Accaparrarsi il futuro dei voli commerciali ucraini in un paese che, al netto delle tante vittime della guerra, rimane pur sempre tra i primi sei paesi europei per popolazione, appare molto interessante finanziariamente, anche per il grande flusso di capitali e aziende occidentali che saranno impegnate nella ricostruzione del paese, in cui si prevede un forte incremento dei viaggiatori e delle aziende occidentali verso l’Ucraina.
Gli amministratori della compagnia low cost Ryanair non sono nuovi a fare incursioni nel mondo delle istituzioni come dimostrano, ad esempio, la petizione lanciata contro lo sciopero dei controllori di volo francesi e diretta alla Commissione europea, o i tagli all’offerta commerciale dei voli in Italia verso le isole, in una evidente risposta al decreto varato dal governo italiano sulla calmieratura delle tariffe per Sicilia e Sardegna.
Il rapporto tra tale compagnia e i governi nazionali e regionali è stato costellato da contenziosi anche aspri. La linea aerea ha permesso di sviluppare aeroporti un tempo periferici, come i casi di Orio al Serio in Italia, di Weese in Germania o Charleroi in Belgio, un indotto economico significativo, ma in cambio tali realtà hanno consegnato quasi in toto i loro spazi commerciali ad una singola compagnia tramite forti incentivi economici, col risultato che Ryanair può condizionare assai le politiche in materia di aviazione commerciale con in mano un potere contrattuale assai forte nei confronti delle istituzioni.
La compagnia irlandese si appresta quindi ad un ambizioso progetto di investimenti da tre miliardi di dollari in Ucraina, impegnandosi a collegare il paese con oltre venti capitali europee, offrendo tariffe competitive e una flotta operativa pari a trenta aeromobili Boeing Max. Ryanair ha in previsione di effettuare circa seicento voli settimanali attraverso gli aeroporti di Kiev, Leopoli e Odessa, oltre ai voli interni, consentendo ai cittadini di spostarsi agevolmente nell’Ucraina.
Ryanair, va ricordato, era la seconda compagnia aerea dell’Ucraina prima dell’illegittima invasione russa a febbraio 2022, e con questa mossa punta ad ottenere il primo posto nell’ambito della ripresa del traffico aereo commerciale in Ucraina nel dopoguerra.
Il governo ucraino, che a luglio ha incontrato i vertici della compagnia, pare appoggiare questa soluzione, che rappresenta un ulteriore modo per Kiev per avvicinarsi ancora di più alla assimilazione verso l’Europa occidentale, che passa anche tramite i collegamenti aerei, oltre a reperire un futuro a prezzi contenuti per i collegamenti aerei verso le capitali europee più importanti, con le tariffe più economiche come elemento di forza per la compagnia low cost guidata dal vulcanico ceo Michael O’Leary.
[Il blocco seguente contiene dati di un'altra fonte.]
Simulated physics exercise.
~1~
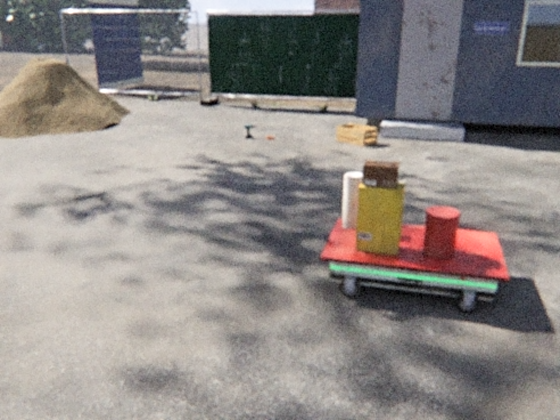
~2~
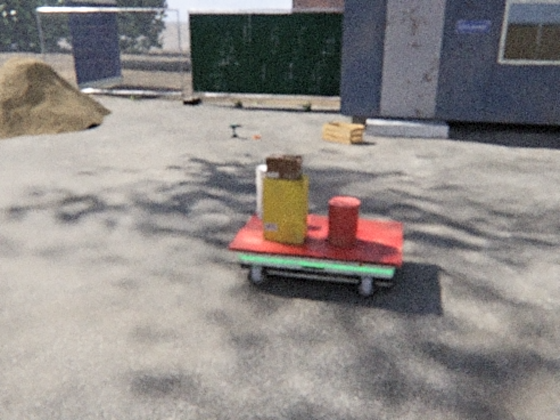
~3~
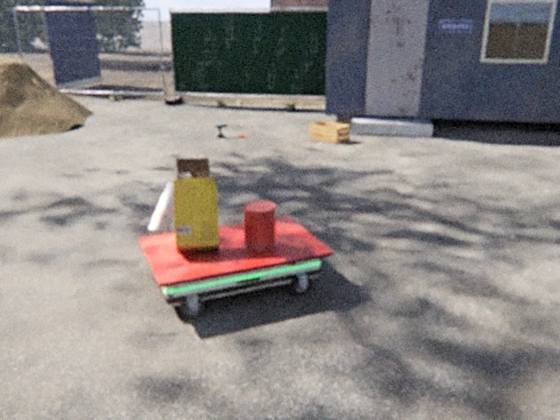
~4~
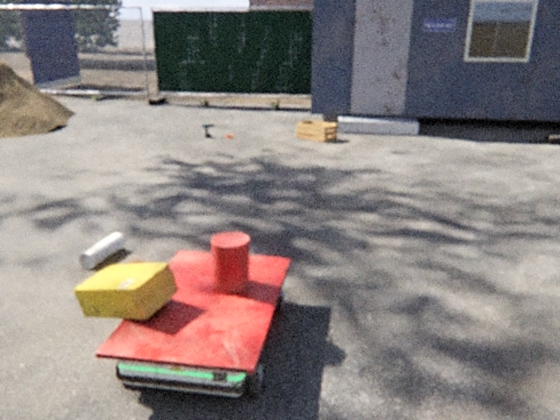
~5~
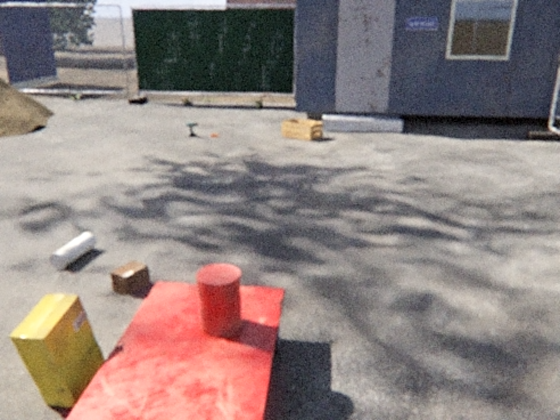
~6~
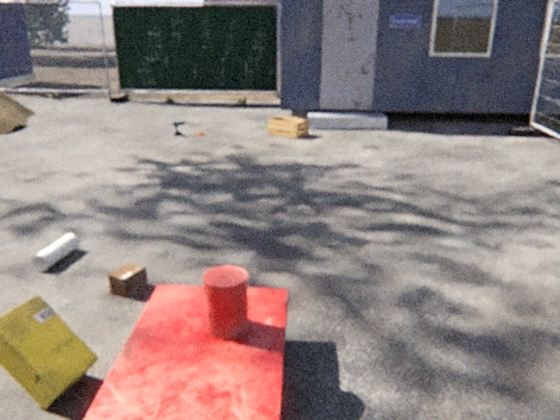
A red cart swings around toward the viewer, shedding everything it carries except the red pail.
Per Ryanair garantirsi il primo posto nel futuro aeronautico commerciale dell’Ucraina può generare ricavi enormi, proprio per la posizione che, in un modo o nell’altro, Kiev assumerà, ovvero un avamposto dell’occidente in contrapposizione al mondo formato dai paesi BRICS e in primis dall’asse russo-cinese, in cui Kiev può avere un ruolo non così diverso da quello di Berlino durante la Guerra fredda, ovvero un crocevia fondamentale per le relazioni tra paesi occidentali e simbolo dell’occidente in opposizione ai paesi anti occidentali.
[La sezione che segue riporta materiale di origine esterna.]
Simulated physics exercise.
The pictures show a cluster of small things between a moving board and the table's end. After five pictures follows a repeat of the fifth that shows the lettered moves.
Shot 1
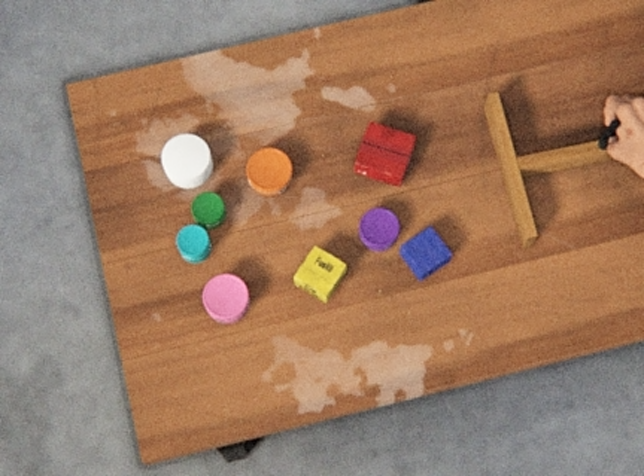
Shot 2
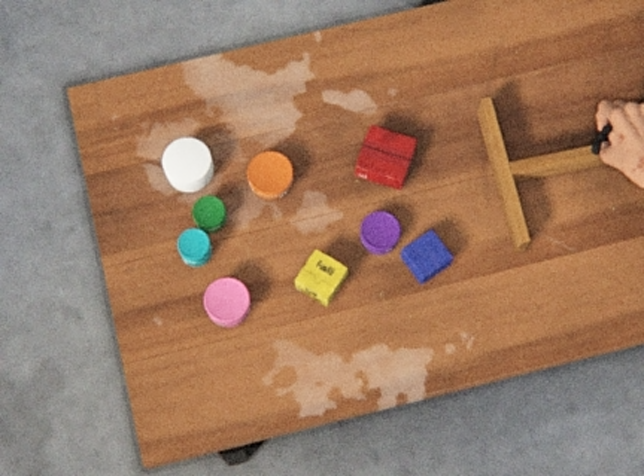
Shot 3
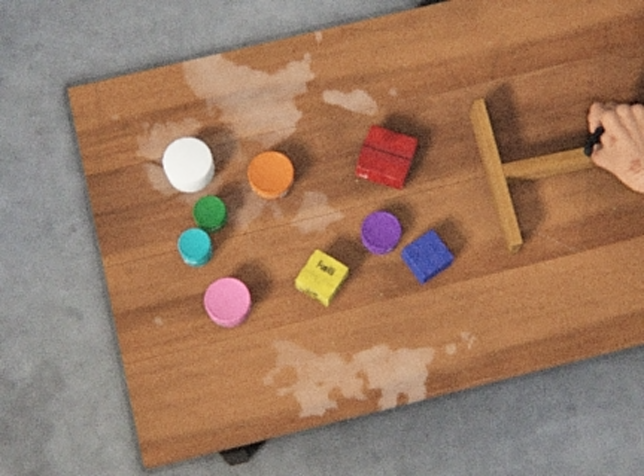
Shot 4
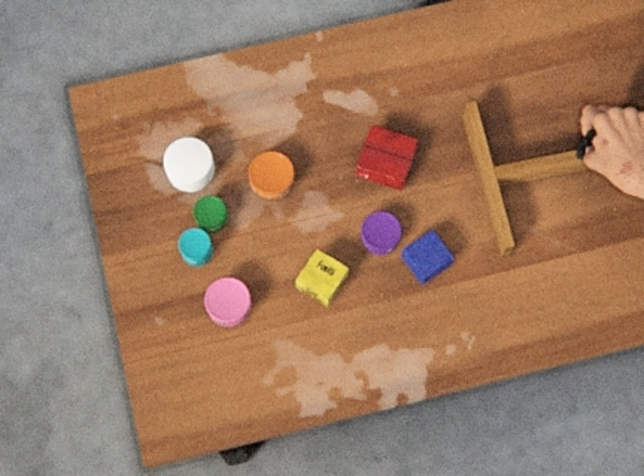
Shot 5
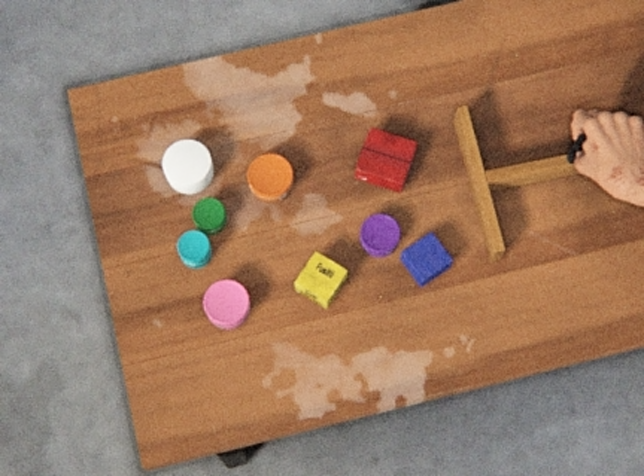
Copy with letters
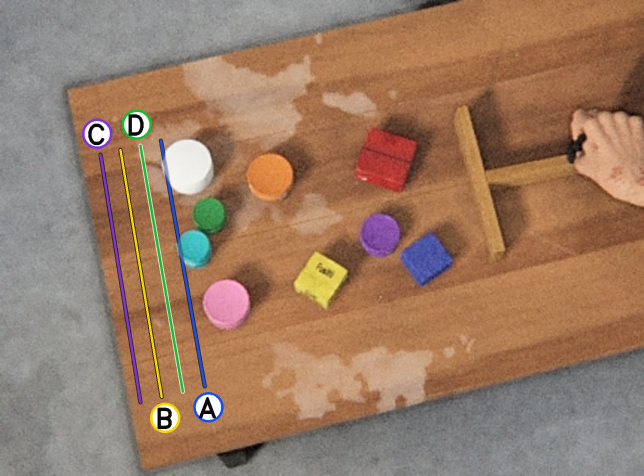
On a wooden table with pale patches, colourful round tubs and square blocks sit in a loose cluster, unmoving, while a hand at the right slides a T-shaped wooden board a short way left toward them.
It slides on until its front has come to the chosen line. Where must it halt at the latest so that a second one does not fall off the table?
A is the last line within the limit.
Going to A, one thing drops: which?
The pink tub.
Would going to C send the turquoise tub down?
Yes.
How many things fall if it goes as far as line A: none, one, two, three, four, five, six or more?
By then, one.
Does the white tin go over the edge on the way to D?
By then, no.
On the marked copy, A at (182, 260); B at (140, 270); C at (120, 275); D at (161, 265).
With A. Early on, board (375, 202); blue block (364, 277); purple tub (355, 240).
Further on, board (268, 227); pink tub (177, 316); turquoise tub (182, 264).
At the end, board (183, 248); pink tub over the edge; orange tub (97, 211); one fallen.
As for the rest, B drops five; C drops eight; D drops four.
Il vero punto interrogativo rimane quando tutto questo sarà possibile. Più passa il tempo, più il rischio è che la ricostruzione dell’Ucraina diventi sempre più onerosa per le spalle dei paesi occidentali, e lo stesso traffico aereo civile potrà risentirne.
Se le strutture aeroportuali civili, ad esempio il principale aeroporto del paese, il Boryspil di Kiev, non appaiono ancora così rovinate e lo stato di piste e aree di servizio non troppo compromesso, la stessa cosa non si può dire delle strutture aeroportuali militari ucraine, essenziali per garantire la sicurezza dei voli dell’aviazione civile.
Tali infrastrutture strategiche infatti sono state distrutte durante le prime fasi del conflitto russo-ucraino, a partire dal principale aeroporto militare, Hostomel, e servirà molto tempo per il loro completo ripristino, dove sarà evidentemente cruciale il supporto della NATO, elemento sul quale non sarà facile trovare un punto di caduta nell’ambito di eventuali trattative di negoziati con i russi, i quali vedono l’allargamento dell’influenza militare della NATO sull’Ucraina come una minaccia alla propria sicurezza.